There is no evidence that clients lost money as a result of the latest breach of customer information at a financial firm, Morgan Stanley said in a statement.

The bank discovered the theft as part of a routine Internet sweep on Dec. 27 and quickly got the information taken down, a person familiar with the matter said.

The employee appeared to be looking to sell the data, which pertained to about 10 percent of Morgan Stanley’s 3.5 million clients, the person said. He published information on about 900 accounts as an apparent advertisement, the person said.

The leaked information included names and account numbers, but not passwords or Social Security numbers.

The account numbers have since been changed, and Morgan Stanley has been notifying affected clients.

Morgan Stanley’s investigation into the matter is ongoing, and the bank declined to name the employee or the website.

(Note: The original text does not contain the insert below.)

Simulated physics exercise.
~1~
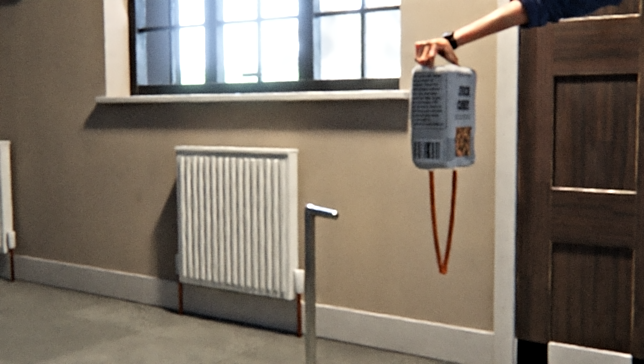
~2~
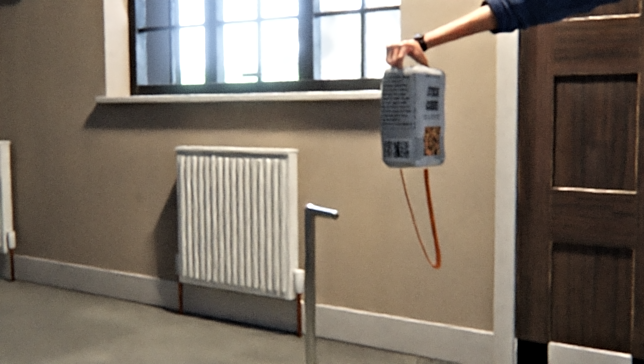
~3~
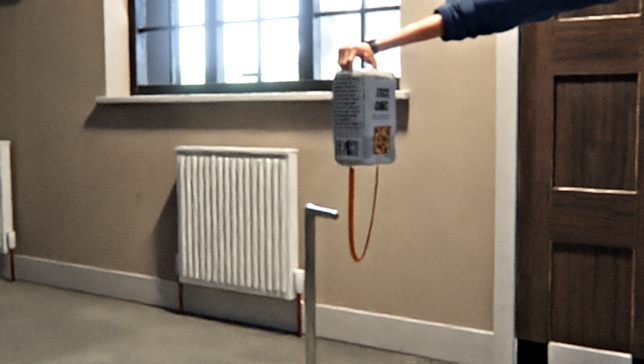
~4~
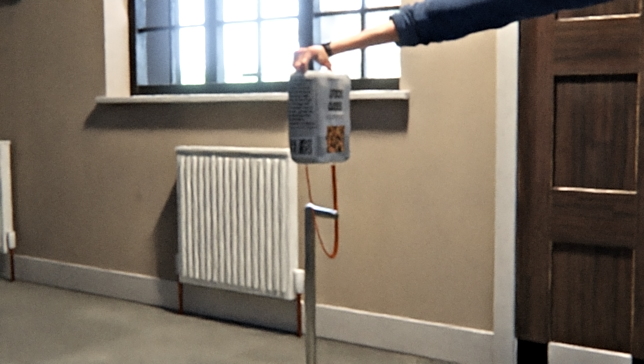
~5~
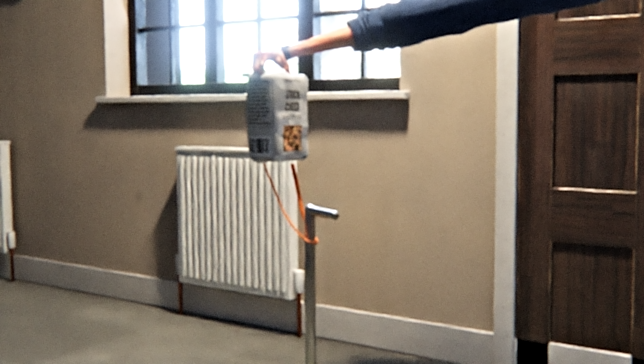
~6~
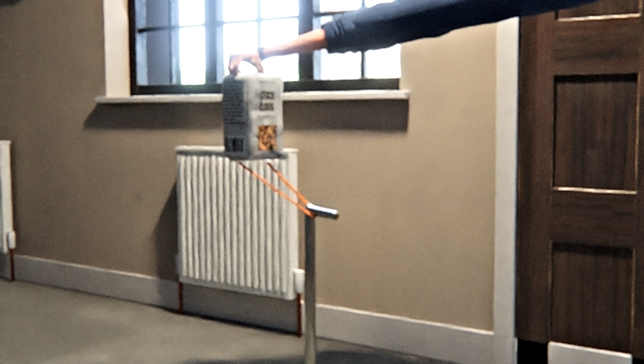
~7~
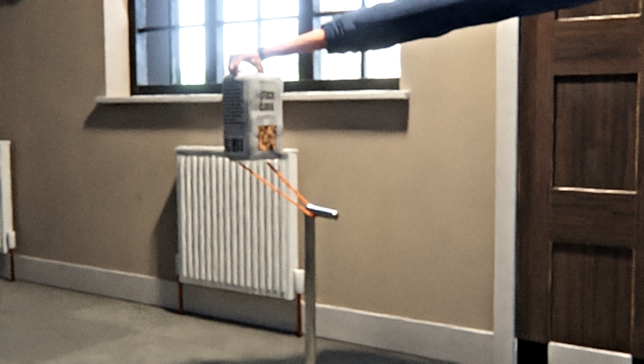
A hand moves a white sack left until its orange loop catches on a post.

It has referred the matter to regulators and law enforcement authorities, who are conducting separate investigations.

The Financial Industry Regulatory Authority and U.S. Securities and Exchange Commission did not immediately respond to requests for comment. The Department of Justice also had no immediate response to requests for comment but a person with knowledge of the matter said the FBI was looking into the alleged theft of Morgan Stanley’s client data.

The Manhattan District Attorney’s Office declined to comment.

Shortly after Morgan Stanley announced the breach in a press release, Gregory Fleming, president of the wealth management business, issued a memo that said the bank is offering affected clients additional monitoring and fraud protection services at no charge.

Data security has become an increasingly big risk and budget item for major financial firms in recent years. Though the focus has largely been on risks posed by external hackers, some experts say inside sources can be just as big of a threat.

It was not immediately clear how the Morgan Stanley employee was able to breach compliance protocol to steal the client information and post it on the Web.

The person familiar with the matter, who was not authorized to speak publicly, said the former employee used an outside application to post the data externally. The bank has since restricted employee access to that application.